Locating all the information presented in this post (and additional background information) took the entire length of a Disney movie tape (one of the standard measures of time in my house). Writing it up took an equal amount of time. Voters simply don’t have the time to run this kind of research on each and every bill that we find interesting, let alone all of them. And no one does this kind of research and makes it available to the public free of charge. We would like to be able to trust our elected officials and not feel the need to look into nooks and crannies. However, given the shenanigans going on with the slot machine deals, assorted land grabs, and other malfeasance that become public, we are often understandably skeptical.

It would be great if the legislature would make it easier for us to believe they are honest and working hard on our behalf. It would be great of the leadership of the house and senate made honesty and integrity a priority. In any event, I am pleased to keep the white hat on Sen. Greenleaf and to be able to order my mother’s birthday flowers through Kremp Florist this year with a clear conscience.


LVDem said...

Not bad thoughts. To perhaps supplement that thoughts, all of these representatives would fall into the classification of "Main Street" policy makers. They tend to be focused on small businesses and advocate policies that offer assistance to those businesses: tax credits, grant incentives, and other programs/incentives that tend to appeal to the Main Street merchants of small towns and communities. My guess is that this was the angle taken by the lobbyists.
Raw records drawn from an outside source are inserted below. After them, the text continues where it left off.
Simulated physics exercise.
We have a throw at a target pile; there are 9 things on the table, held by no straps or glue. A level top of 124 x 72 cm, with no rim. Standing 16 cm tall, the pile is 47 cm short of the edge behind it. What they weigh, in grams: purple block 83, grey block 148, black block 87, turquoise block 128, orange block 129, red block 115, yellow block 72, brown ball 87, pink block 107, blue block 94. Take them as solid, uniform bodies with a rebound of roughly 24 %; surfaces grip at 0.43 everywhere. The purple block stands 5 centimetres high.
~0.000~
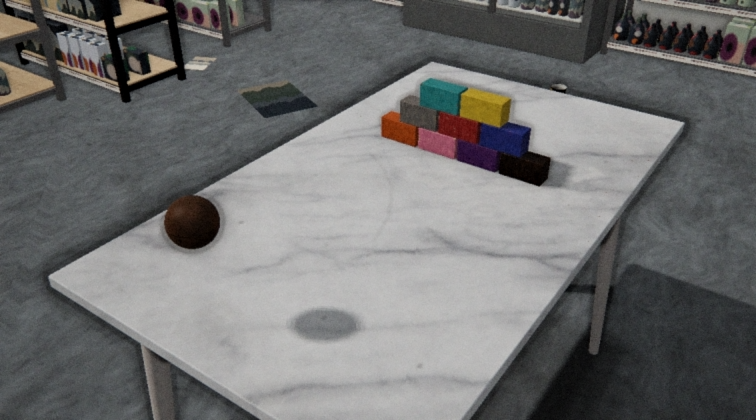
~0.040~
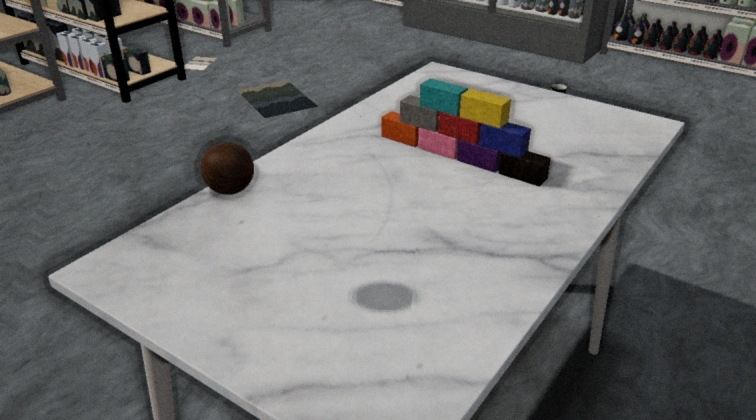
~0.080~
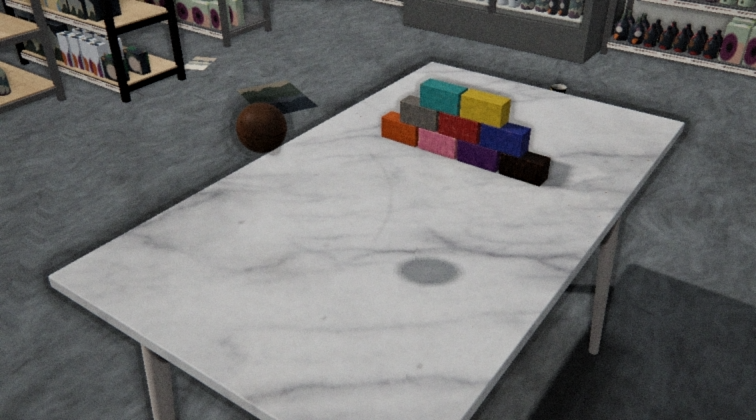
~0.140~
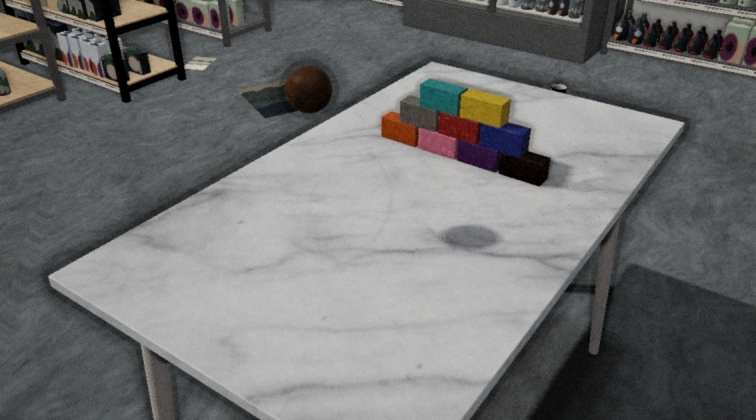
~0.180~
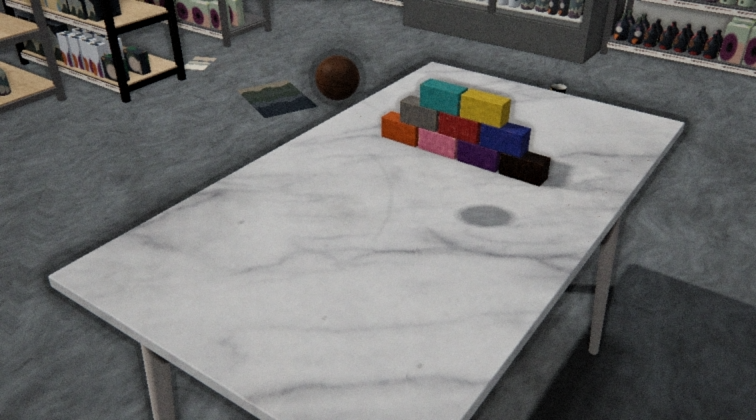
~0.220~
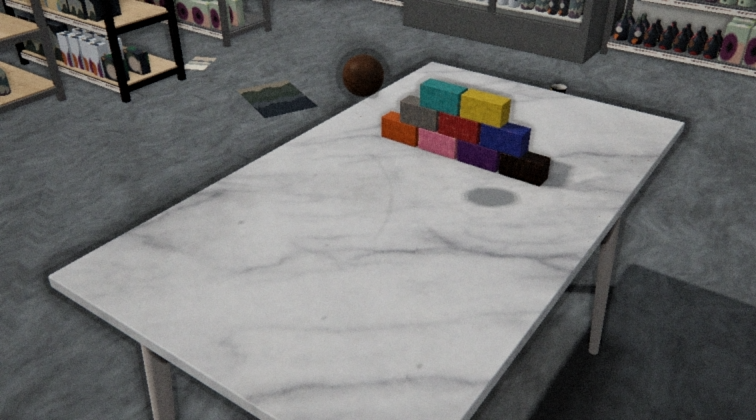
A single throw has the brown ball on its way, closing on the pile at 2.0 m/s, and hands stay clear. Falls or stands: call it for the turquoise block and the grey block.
Turquoise block: Falls; grey block: Falls.
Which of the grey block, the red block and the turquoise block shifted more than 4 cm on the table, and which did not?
In short, the grey block leaves its position, the red block stays close to home, the turquoise block leaves its position.
After 0.32 s, brown ball near (415, 102).
After 0.52 s, brown ball near (400, 144); turquoise block 68° off upright near (472, 113); grey block on its side near (434, 123).
After 0.62 s, brown ball near (397, 145); turquoise block on its side near (490, 112); grey block on its side near (435, 124).
In the end (1.1 s), toppled on the table, grey block and turquoise block; the other 7 under 4 cm from the start. At the end, from the last picture's camera, turquoise block near (498, 114), grey block near (435, 124).
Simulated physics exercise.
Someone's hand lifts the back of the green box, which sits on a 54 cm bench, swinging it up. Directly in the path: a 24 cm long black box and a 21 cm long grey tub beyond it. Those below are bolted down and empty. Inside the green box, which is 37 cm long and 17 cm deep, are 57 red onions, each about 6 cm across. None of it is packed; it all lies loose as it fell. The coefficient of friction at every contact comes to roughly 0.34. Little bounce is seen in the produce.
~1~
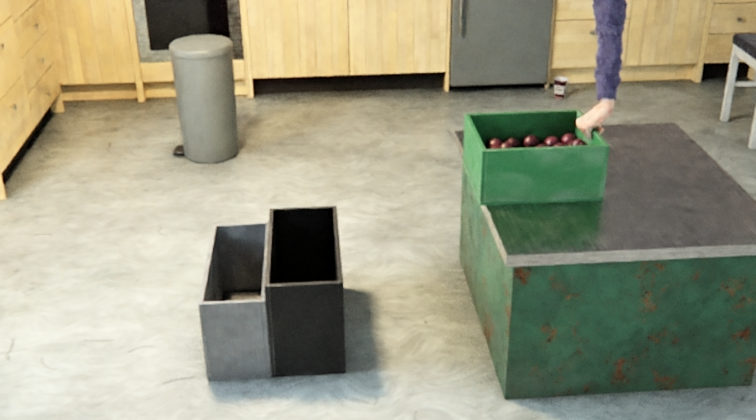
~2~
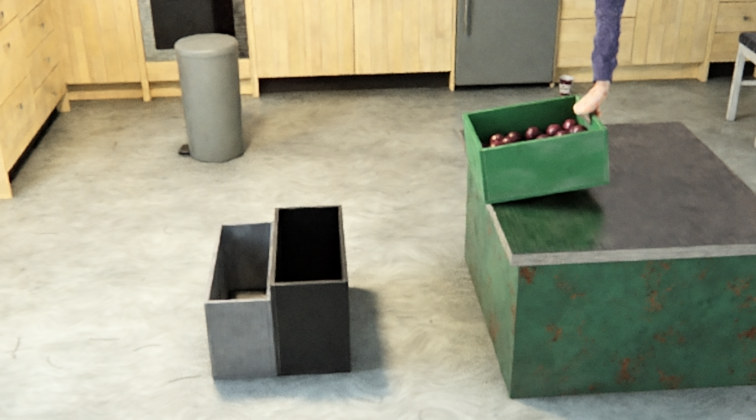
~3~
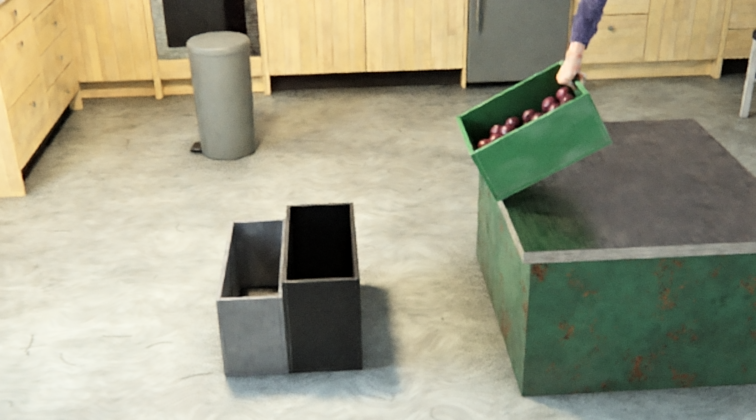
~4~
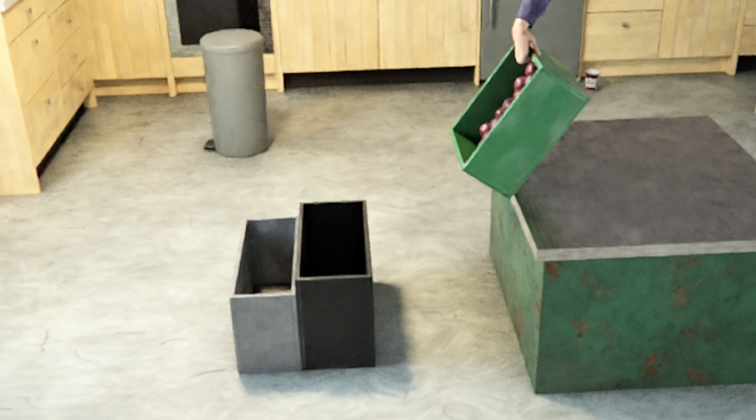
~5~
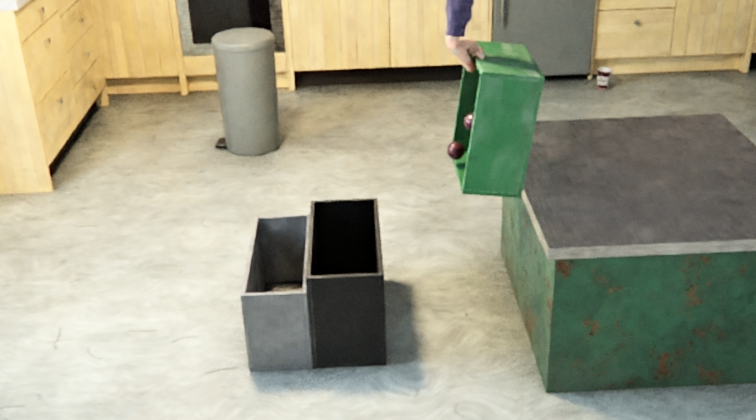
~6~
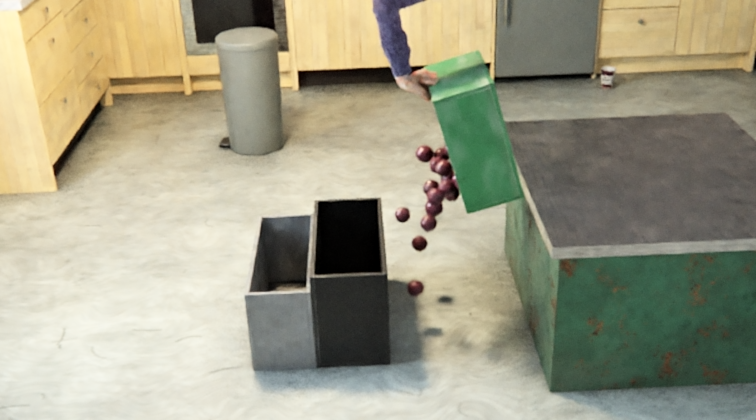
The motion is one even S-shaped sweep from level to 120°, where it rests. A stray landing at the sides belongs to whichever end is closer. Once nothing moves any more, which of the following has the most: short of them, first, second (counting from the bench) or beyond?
I would say before has the most.
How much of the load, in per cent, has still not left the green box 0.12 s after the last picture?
Around 55 per cent of the load.
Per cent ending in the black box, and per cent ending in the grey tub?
I'd put it at about 0 percent, then about 0 percent.
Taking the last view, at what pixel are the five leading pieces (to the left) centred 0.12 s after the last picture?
Centre: Approx. (398, 274) px.
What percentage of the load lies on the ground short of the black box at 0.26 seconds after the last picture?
30 % by then.
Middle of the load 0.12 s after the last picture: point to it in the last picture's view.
Centre: Approx. (450, 183).
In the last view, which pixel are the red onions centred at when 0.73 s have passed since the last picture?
I'd place it about (424, 304) in the last view.
Then, 0.12 s after the last picture, tilt 113°; 31 still in the green box, 3 on the ground short of the black box and 23 in the air.
Then, 0.26 s after the last picture, tilt 119°; 13 still in the green box, 18 on the ground short of the black box and 26 in the air.
Then, 0.47 s after the last picture, tilt 120°; 1 still in the green box, 40 on the ground short of the black box and 16 in the air.
When it is over (0.73 s after the last picture), 57 on the ground short of the black box.
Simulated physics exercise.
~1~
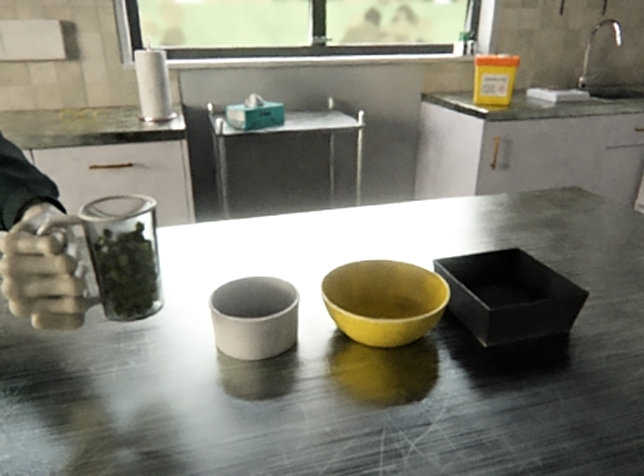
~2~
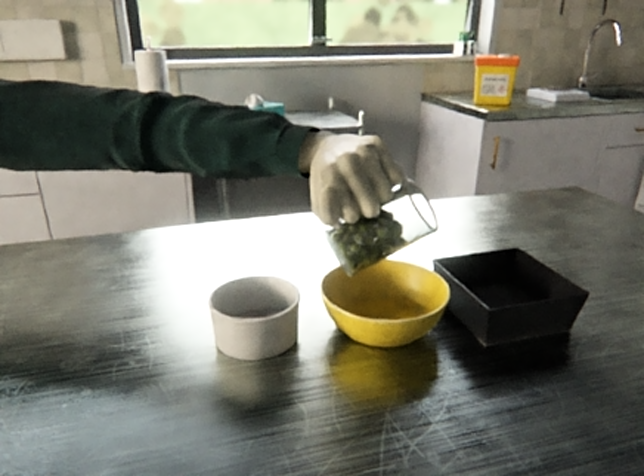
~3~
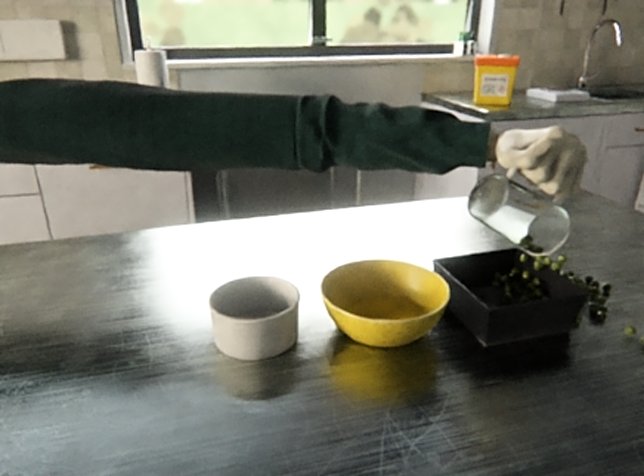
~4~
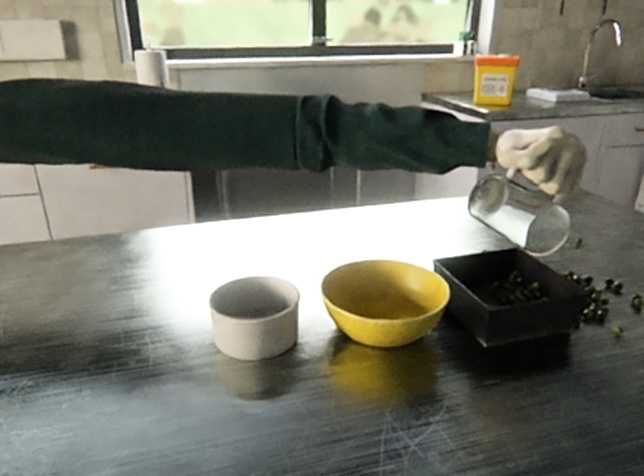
A gloved hand carries a cup of olives right and tips them into and beside a black tin.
This is a different approach taken than what the Club for Growthers like. Want to watch a club for growth member go off: say you are Main Street Republican. It's funny.

AboveAvgJane said...

Doesn't the Club for Growth just want to shut down the government and send everyone home?

LVDem said...

Right, they clash constantly with the Main Street GOPers who are looking to leverage gov't to improve small businesses. The group you listed above more closely resembles the Main Street folks with a Dem or two for good measure (that happens too... Dems and Main Street Republicans get along fairly well). Truth be told the senate is full of Republicans that the Club for Growth would love to knock off.